November 2024
The sound of a car slowing caused me to turn my head to the street. There was not one car though, but two. Since the plumber was parked at the front of the Prayer House Shujin directed the first car to go down the street a little. The other car followed. Men started piling out of both cars. I recognised the builder, but who were all the others??
As the builder and his men neared the Prayer House he turned to the men accompanying him and said in Japanese, “This is a wild building site. Be careful where you step.”
There was a house under construction next door to us. It was the neatest, cleanest building site you’d ever seen. Unless you live/d in Japan, that is, and then it was just standard. Each tradesman cleaned up after himself, leaving no mess behind. Even though under construction, the place just looked so neat and orderly!
And here was our building site. Not just under construction, but demolition also! Partway through, half-demolished, some places half built, some not yet. Piles of rubble outside, and inside, piles of timber that have to be stepped over threatening a trip hazard, some floor removed with the need to step down onto bare dirt. More trip hazards.
The builder led the men inside, across weak floor, over timber, down onto bare dirt and into the bathroom. The gutted, no floors but bare dirt, and half-built walls, bathroom.
It turned out, Shujin had phoned him. Shujin had arranged for the plumber to come do some work, and when had turned up that morning, Shujin realised that it would be beneficial for the builder to speak with the plumber. So he phoned him and invited him to come.
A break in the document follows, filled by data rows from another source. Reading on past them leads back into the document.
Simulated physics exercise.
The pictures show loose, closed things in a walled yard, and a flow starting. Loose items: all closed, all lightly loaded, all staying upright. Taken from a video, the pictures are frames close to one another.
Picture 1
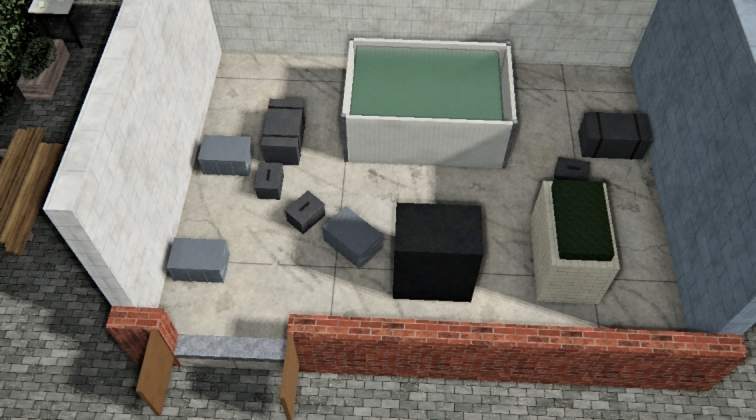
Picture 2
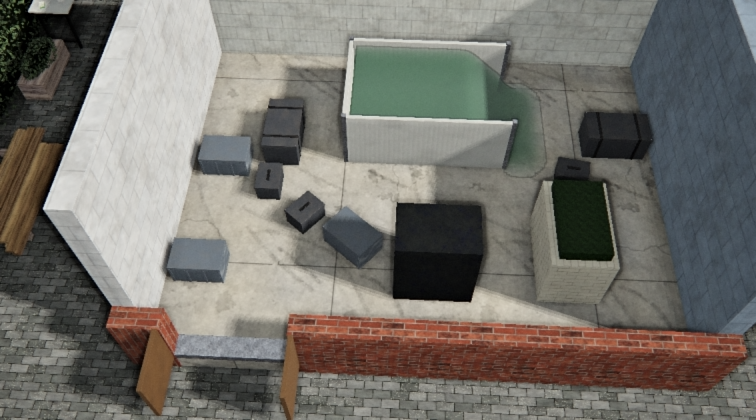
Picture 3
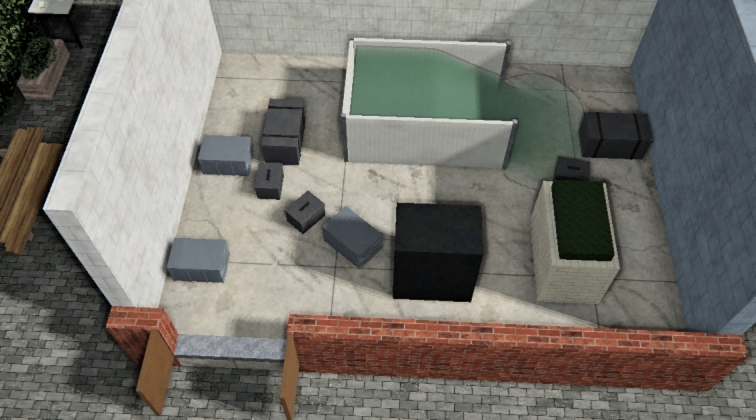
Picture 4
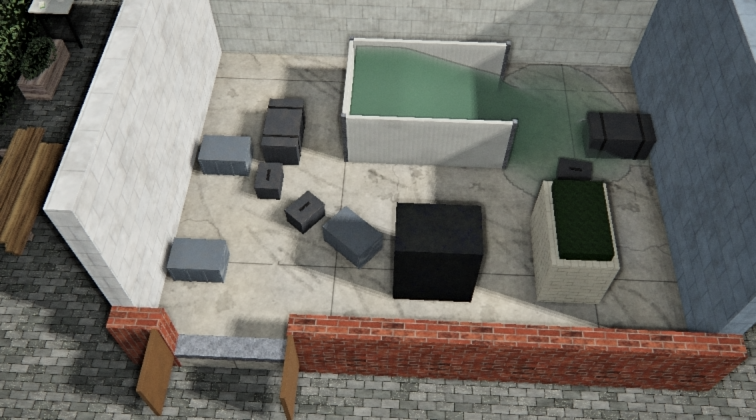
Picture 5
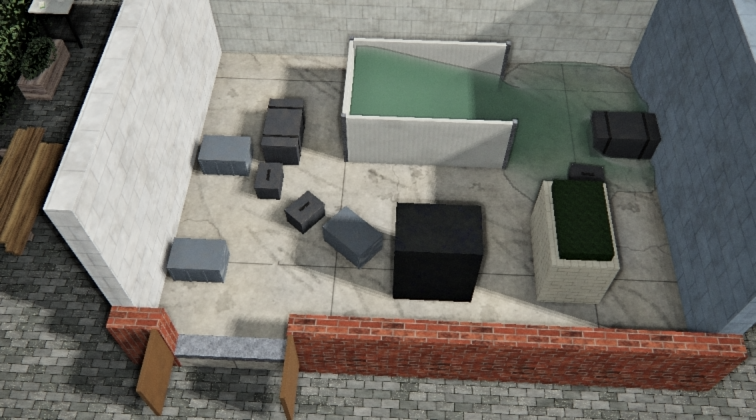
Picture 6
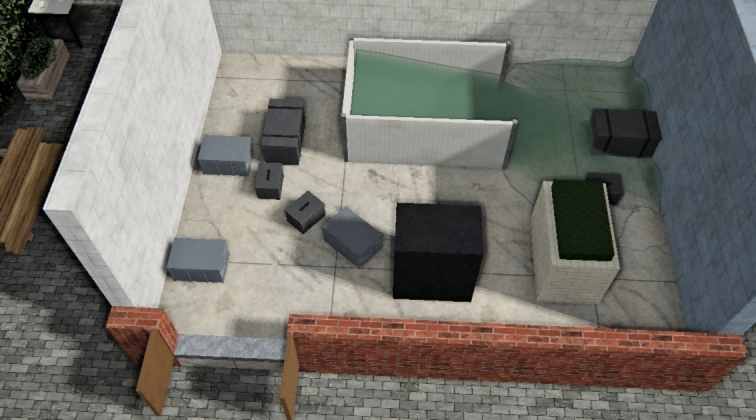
A large white-walled tank of green water stands at the back of a walled yard, seen from above by a still camera. Dark and grey-blue boxes lie around the pale floor, with a black block and a hedge-topped planter nearer the brick front wall. The tank's right side opens, green water spreads rightward across the floor, and a dark trunk and small tote there shift slightly right.
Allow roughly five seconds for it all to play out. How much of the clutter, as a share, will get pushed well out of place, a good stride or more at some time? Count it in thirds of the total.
The portion knocked well out of place is smaller than a third.
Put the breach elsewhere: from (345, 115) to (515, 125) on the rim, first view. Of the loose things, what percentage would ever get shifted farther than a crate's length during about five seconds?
Roughly 100 %.
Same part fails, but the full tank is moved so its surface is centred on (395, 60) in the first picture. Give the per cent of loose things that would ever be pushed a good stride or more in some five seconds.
Estimate: Close to 20 per cent.
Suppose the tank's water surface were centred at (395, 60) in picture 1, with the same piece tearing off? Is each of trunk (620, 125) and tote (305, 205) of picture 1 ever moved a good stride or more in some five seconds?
In order: Distance reached, distance not reached.
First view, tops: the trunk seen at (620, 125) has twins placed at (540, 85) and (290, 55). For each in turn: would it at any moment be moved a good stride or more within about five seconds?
In order: Shoved clear, then shoved clear.
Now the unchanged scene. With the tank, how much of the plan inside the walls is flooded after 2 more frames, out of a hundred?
Roughly 30 in a hundred.
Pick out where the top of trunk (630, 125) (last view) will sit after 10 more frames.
I'd put it at about (634, 158).
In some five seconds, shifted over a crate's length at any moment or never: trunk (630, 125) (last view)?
Note - displacement: Displaced that much.
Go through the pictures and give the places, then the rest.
A tote at (574, 168), on the bottom; a trunk at (618, 126) rests on the ground; 0 of 8 have shifted, in the first frame.
A tote at (574, 168), on the bottom; a trunk at (618, 126) rests on the ground; 0 of 8 have shifted, in the second frame.
A tote at (574, 168), on the bottom; a trunk at (618, 126) rests on the ground; 0 of 8 have shifted, in the third frame.
A tote at (575, 169) rests on the ground; a trunk at (622, 126) rests on the ground, close to its start; 0 of 8 have shifted, in the fourth frame.
A tote at (588, 175) rests on the ground, close to its start; a trunk at (627, 125), on the bottom, close to its start; 2 of 8 have shifted, in the fifth frame.
A tote at (605, 184) rests on the ground, a stride from its start; a trunk at (628, 124) rests on the ground, close to its start; 2 of 8 have shifted, in the sixth frame.
A moment on, 1 of 8 are well off their spots; 2 afloat.
Next, 2 of 8 are well off their spots; 1 afloat.
Later, 2 of 8 are well off their spots; 2 afloat.
In the end, 2 of 8 are well off their spots, and 2 have been at some point; 2 afloat.
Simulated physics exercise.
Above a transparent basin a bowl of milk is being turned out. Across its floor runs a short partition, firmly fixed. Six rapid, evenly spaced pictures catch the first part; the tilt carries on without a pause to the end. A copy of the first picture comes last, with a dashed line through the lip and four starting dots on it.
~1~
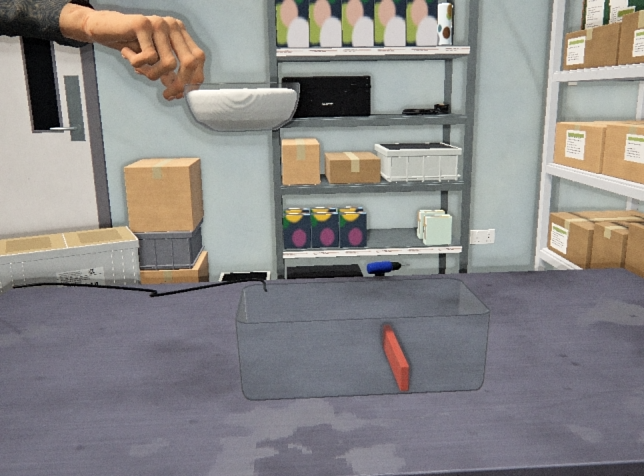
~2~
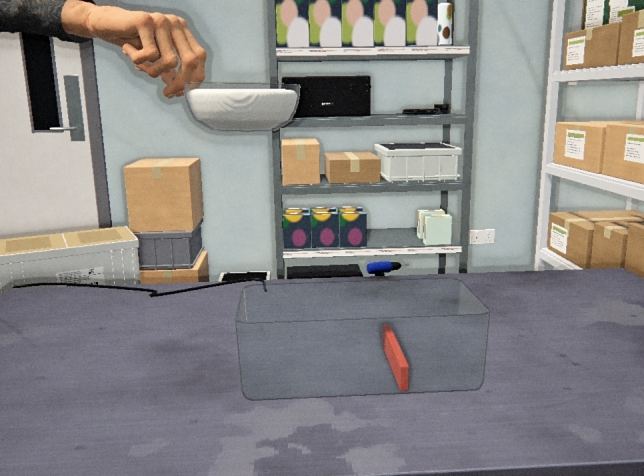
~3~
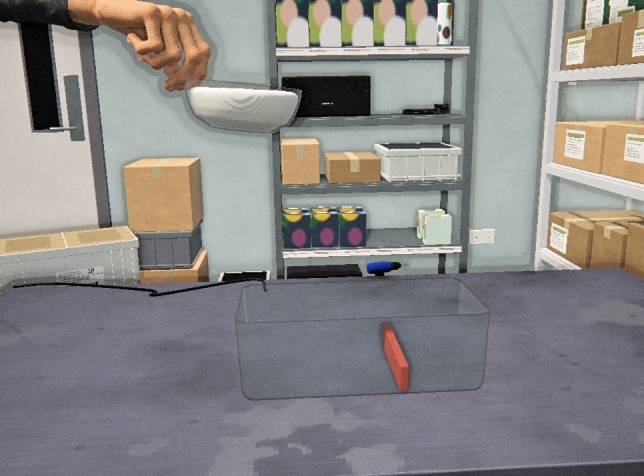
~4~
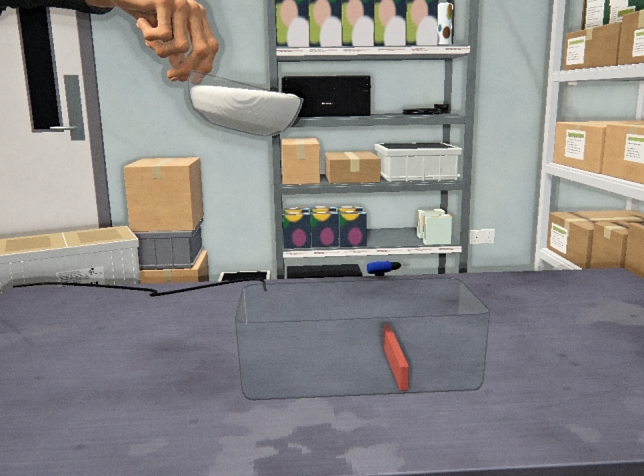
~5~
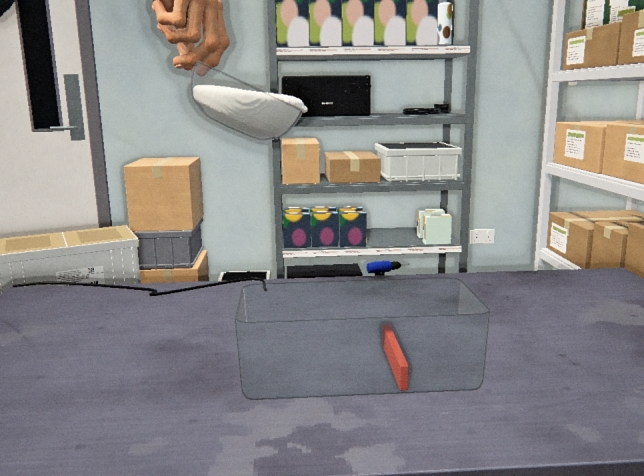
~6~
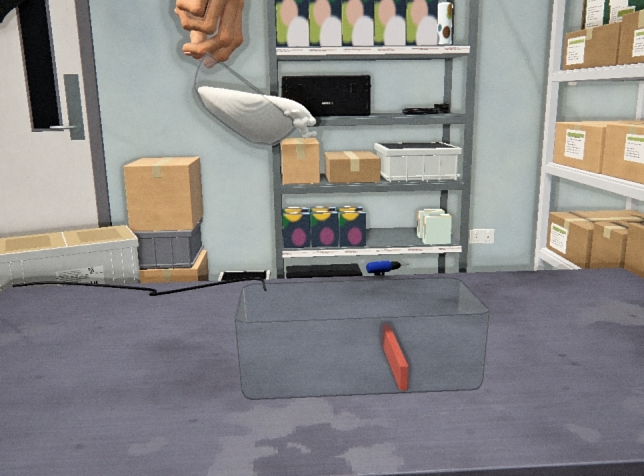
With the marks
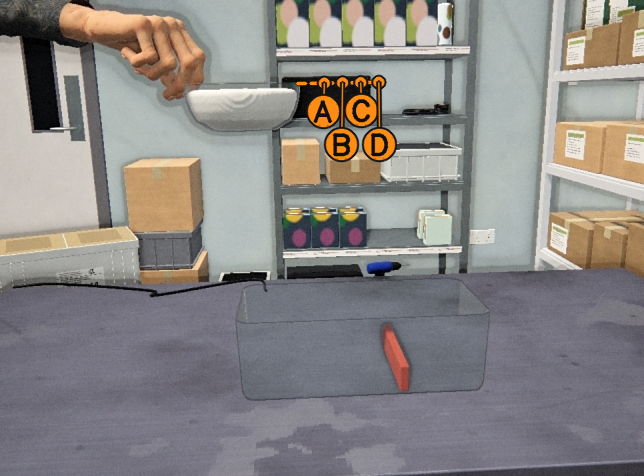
In a storeroom with shelves of boxes along a pale wall, a fixed camera looks slightly down across a dark, worn tabletop. A clear basin with a short red partition on its floor stands on the table, and at upper left a hand holds a white bowl. The hand tilts the bowl steadily down to the right, and white milk begins to slip over its lowered lip.
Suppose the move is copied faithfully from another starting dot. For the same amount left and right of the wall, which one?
The best spot is B.
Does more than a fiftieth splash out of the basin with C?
Yes, it does.
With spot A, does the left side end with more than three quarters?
No.
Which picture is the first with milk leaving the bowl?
In picture 5.
In orange, A at (324, 83); B at (342, 82); C at (360, 82); D at (378, 82).
With A, about 63 % ends left of the wall and 31 % right of it; 6 % is lost outside.
With B, about 48 % ends left of the wall and 48 % right of it; 4 % is lost outside.
With C, about 35 % ends left of the wall and 58 % right of it; 7 % is lost outside.
With D, about 28 % ends left of the wall and 63 % right of it; 9 % is lost outside.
A few short hours later come he did. With the whole crew!!
Once again, the builder was apologising to his men, in Japanese, “Sorry once again for the short notice, but I do thank you for dropping everything in order to be here.”
Not once did he bad-mouth Shujin, but continued apologising, when it was really Shujin who should be the one apologising!
The builder and plumber discussed what builders and plumbers needed to discuss and when it was all sorted, the builder talked with Shujin.
“I want to help you realise your dreams. I grew up in Tokyo and never considered leaving. I loved the city. But after I married, life took us to the countryside and there I raised my children, on a spacious land much like yours, with trees all around. I don’t regret it for a second. I want to help you live your dream.
And once I’m finished this job I don’t want our relationship to be over. I want to keep in touch.”
The kindness and goodness of the builder blew me away. God really did provide the right builder for us.
With the meeting complete, the builder and his crew left, the plumber continued on his with his plumbing job and Shujin and I were left to work around him.
We needed to remove the ceiling from a part of the bathroom that didn’t get demolished, as well as the plaster-cement that was lining the walls. Shujin pulled down the plaster board from the ceiling and wooden frame that was holding it together, and I was left to remove the plaster-cement from the walls and then sort and clean up the mess.
In that moment, I realised that our biggest mistake thus far with all this renovating, was not putting down ground sheets! What a disaster!! No. it was taking up the floor first, and then demolishing walls and ceilings!
It we didn’t remove the floor we wouldn’t need ground sheets, it would be easy to pick up the rubble, but when it fell on the bare dirt, it was a nightmare.
“Let’s just leave this under the new floor,” I suggested to Shujin as I was trying to pick up the small pieces of plaster-come-cement that I had just pulled off the wall. “It’s not flammable, and I don’t care if it’s under my floors!” It was mixed with shards of wood from a wall that had been demolished but not properly cleaned up.
“And these little pieces of wood will decompose eventually!”
“No, we should pick it all up,” said Shujin, “leaving that sort of rubble will just be home for vermin.”
Say no more!!
But he did.
“And the little pieces of wood might attract termites. It might be like chips to them!”
“I’d be very happy for them to come and eat these ‘chips’!” I retorted! “Just so long as they left the rest of the house alone!!!”
While I wallowed in self-pity about the tedious cleaning jobs I had to do and chiding myself for not being forwarding thinking enough to at least put down a ground sheet, Shujin had made a realisation of his own.
“I’ve made a really terrible mistake,” his voice serious, I waited to hear what could be worse than not using ground-sheets.
“The glass doors I ordered for the living room, they aren’t external doors. They are internal glass doors. We can’t use them.” He had come to the realisation after having talked with the builder.
My mind raced. Internal glass doors? I thought of Okasan’s house. On several of the windows an extra, internal window had been installed in front of the old wooden-framed window. This gave better insulation and was a common option for people who had old houses and didn’t want to completely replace an entire window.
But it was glass! Couldn’t we just use them?
But they weren’t double-glazed, and the glass wasn’t made to withstand external elements…
“They are custom-made,” Shujin continued, “to the specifications I gave. I phoned the glass shop. They’ve already started making them. I can’t cancel the order and we can’t return them. We’re going to be stuck with 4 sliding glass doors that we can’t even use!”
Yes, this was by far our biggest, and most costly, mistake yet.
Bugger.
Oh I so want to see the prayer house 🏠
Maybe you can rethink the interiors and use the glass doors to separate the kitchen and the living room. Or the bedroom and the closet!